Voorbereidingsmap voor minister
Dorien: ‘Daar zijn dus maar een paar weken voor. Want de Miljoenennota kan op het laatste moment nog worden aangepast. Een 1 wordt toch een 2, er moet een alinea bij of er gaat een zinnetje uit. Pas als de tekst definitief is, kunnen wij aan de slag. We slijpen de boodschap uit de Miljoenennota fijn, verzamelen feiten en cijfers en maken een spreektekst waar de minister uit kan putten, al bepaalt hij uiteindelijk zelf wat zijn verhaal wordt.’ Natuurlijk denken ze ook na over mogelijke kritiek van de oppositie. Wouter: ‘We volgen het nieuws en de sentimenten in het land. Ook sparren we veel met dossierhouders. De directie communicatie filtert na Prinsjesdag de belangrijkste geluiden uit de media. Daaruit maken we op wat we kunnen verwachten tijdens het debat zelf. We benaderen allerlei experts die ons input leveren. Al die informatie komt in een voorbereidingsmap voor de minister, die we ook met hem doorspreken.’
Op dag 2 van het debat moeten we in no-time antwoorden formuleren
Dorien Verbeek
Plv. hoofd Marktordening en Strategie bij directie AFEP
Ministerie van Financiën
Vragen en antwoorden uitschrijven
De Algemene Financiële Beschouwingen duren 2 dagen. Op dag 1 stelt de Tweede Kamer vragen. Op dag 2 beantwoordt de minister deze vragen, waarbij hij uiteraard veelvuldig wordt geïnterrumpeerd. Wouter en Dorien coördineren de processen achter de schermen. Dorien: ‘Een paar collega’s volgen het debat en zetten alle vragen op een rij. Wij zetten deze vragen via mail of telefoon uit bij de dossierhouders. Vervolgens bewaken we dat de antwoorden op tijd weer binnen zijn en inhoudelijk goed zijn. Wij tweeën maken er een lopend verhaal van. Dezelfde avond moeten de antwoorden uitgeschreven en wel klaarliggen voor de minister.’ Na een intensieve werkdag kunnen de 2 even naar bed.
Improvisatiekunst
Op dag 2 liggen alle spreekteksten klaar. Vaak moet er op het laatste moment toch wat worden aangepast. Dorien: ‘Hoe goed we de minister ook voorbereiden, het is altijd improviseren. Als de krant de ochtend van het debat met iets spraakmakends komt, wordt de minister er direct op aangesproken.’ Op de 2e dag mag de Kamer nieuwe vragen stellen. Dorien en Wouter moeten dan binnen no-time zorgen dat er antwoorden komen. Stressvol? Wouter: ‘Ja en nee. Het is hectisch en de deadlines zijn kort. Tegelijkertijd zitten wij en alle collega’s goed in de materie. We hebben alle vertrouwen dat het ook dit jaar weer goedkomt.’ Soms is er een stressmomentje. Wouter: ‘Vorig jaar verliep het debat in de Eerste Kamer onverwachts sneller dan verwacht. We hadden de antwoorden voor de minister nog niet klaar. Toen hebben we in een pauze van een paar minuten een spreekset in elkaar gedraaid.’

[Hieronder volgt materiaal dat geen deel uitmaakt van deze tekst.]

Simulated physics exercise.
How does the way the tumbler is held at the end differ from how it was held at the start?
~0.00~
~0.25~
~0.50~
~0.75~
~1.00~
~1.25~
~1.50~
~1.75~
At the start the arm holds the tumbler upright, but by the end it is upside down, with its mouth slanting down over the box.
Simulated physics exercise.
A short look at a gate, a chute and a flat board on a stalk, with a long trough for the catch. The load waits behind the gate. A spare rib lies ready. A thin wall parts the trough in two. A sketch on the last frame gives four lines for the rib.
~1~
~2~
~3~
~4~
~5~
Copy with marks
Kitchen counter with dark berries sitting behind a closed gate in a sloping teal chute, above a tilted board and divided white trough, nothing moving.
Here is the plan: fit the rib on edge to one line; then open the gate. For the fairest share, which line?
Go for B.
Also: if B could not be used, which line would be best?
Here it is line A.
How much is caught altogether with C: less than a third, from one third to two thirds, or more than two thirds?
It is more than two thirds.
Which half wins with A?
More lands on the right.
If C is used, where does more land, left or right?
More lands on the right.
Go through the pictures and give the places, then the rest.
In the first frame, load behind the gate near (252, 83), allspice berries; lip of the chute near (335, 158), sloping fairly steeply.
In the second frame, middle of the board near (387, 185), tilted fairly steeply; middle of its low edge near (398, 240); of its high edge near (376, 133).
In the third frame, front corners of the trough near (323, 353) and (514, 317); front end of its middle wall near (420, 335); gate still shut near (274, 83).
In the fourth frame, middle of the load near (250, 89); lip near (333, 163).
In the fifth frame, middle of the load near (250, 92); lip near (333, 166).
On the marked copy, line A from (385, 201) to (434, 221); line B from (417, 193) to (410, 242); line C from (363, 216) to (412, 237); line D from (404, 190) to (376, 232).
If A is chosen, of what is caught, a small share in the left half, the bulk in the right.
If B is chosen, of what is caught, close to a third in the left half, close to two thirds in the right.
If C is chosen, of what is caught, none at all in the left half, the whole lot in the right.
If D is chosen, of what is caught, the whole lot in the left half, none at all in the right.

‘Improviseren hoort erbij, ook de minister wordt ingehaald door de actualiteit’
Wouter Hogervorst
Tastbaar product
Na de Algemene Financiële Beschouwingen in de Tweede Kamer volgt hetzelfde traject in de Eerste Kamer, maar dan op 1 dag. Eind november zijn de debatten afgerond en wordt er gestemd over de begrotingen. Dorien: ‘Dan zit ons werk erop. Dan is er weer volop tijd voor onze eigen dossiers, waarna de productie van de volgende Miljoenennota in april weer begint.’
Bijdragen aan de Miljoenennota en de Algemene Financiële Beschouwingen maakt werken bij Financiën heel concreet, vinden ze. Wouter: ‘Uiteindelijk komt je naam nergens bij te staan, maar daar gaat het ook niet om. Leuker is het dat ik mijn familie en vrienden kan uitleggen wat ik doe. Daarvoor hoeven ze alleen maar naar het journaal te kijken.’
Grote lijnen én details
De directie AFEP is een goede leerschool voor vaak jonge, ambitieuze economen, vinden Dorien en Wouter. Dorien: ‘We werken hier met zo’n 25 mensen aan allerlei dossiers: van zorg tot pensioenen en van belastingramingen tot klimaatbeleid. Soms denk je mee over de grote lijnen van financieel beleid en een andere keer duik je in de details van een dossier. Maar altijd is ons werk heel concreet: het gaat over geld en de economie. Veel van onze adviezen en ideeën zie je uiteindelijk terug in een bepaalde maatregel van het kabinet of in het Regeerakkoord of in een tastbaar product als de Miljoenennota. Met straks een gedrukt exemplaar in handen weet ik dat mijn werk er zeker toe doet.’